What has been suppressed, censored, or hushed away cannot be recovered as it once was. From this absence arises the necessity of questioning the official narrative, long dictated by a morality with no legitimacy to erase lives that did not fit its norms. At all times, but especially in this month of remembrance, each of us can find a way to resist forgetting: preserve a letter, write a page, share a word, or offer a gesture of tenderness fixed in an image and passed on to those we love.

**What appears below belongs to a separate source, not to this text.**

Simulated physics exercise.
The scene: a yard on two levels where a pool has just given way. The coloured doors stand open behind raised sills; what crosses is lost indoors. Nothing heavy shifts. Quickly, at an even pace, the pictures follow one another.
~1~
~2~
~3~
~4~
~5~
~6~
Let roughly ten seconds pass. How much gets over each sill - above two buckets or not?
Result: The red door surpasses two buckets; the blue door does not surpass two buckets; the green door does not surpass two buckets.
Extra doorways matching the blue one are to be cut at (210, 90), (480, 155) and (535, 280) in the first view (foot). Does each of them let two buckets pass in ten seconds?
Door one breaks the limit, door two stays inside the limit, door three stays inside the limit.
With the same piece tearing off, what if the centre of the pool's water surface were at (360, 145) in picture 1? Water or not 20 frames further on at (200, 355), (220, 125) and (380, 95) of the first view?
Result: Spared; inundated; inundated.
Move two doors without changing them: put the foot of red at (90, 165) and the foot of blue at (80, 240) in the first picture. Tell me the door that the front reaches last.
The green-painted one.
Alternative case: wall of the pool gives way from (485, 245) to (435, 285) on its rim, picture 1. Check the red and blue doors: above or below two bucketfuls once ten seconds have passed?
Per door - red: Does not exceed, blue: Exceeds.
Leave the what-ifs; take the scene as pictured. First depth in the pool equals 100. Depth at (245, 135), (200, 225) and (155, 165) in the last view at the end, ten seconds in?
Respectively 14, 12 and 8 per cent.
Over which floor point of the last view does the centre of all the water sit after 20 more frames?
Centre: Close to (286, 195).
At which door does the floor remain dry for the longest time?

We can also revive those fragments of history buried in family lore: the uncle of whom it was merely said that he lived with his “friend,” the grandfather who left to share his life with a youthful companion, or the familiar face always present at family gatherings, whose true connection to a vanished cousin was left unspoken. Restoring names and stories to these lives is to return them to their rightful place. In this way, that intangible heritage still circulates—fragile yet persistent—and retains the power to reach other lives, affirming to the world these presences, and their refusal to be erased.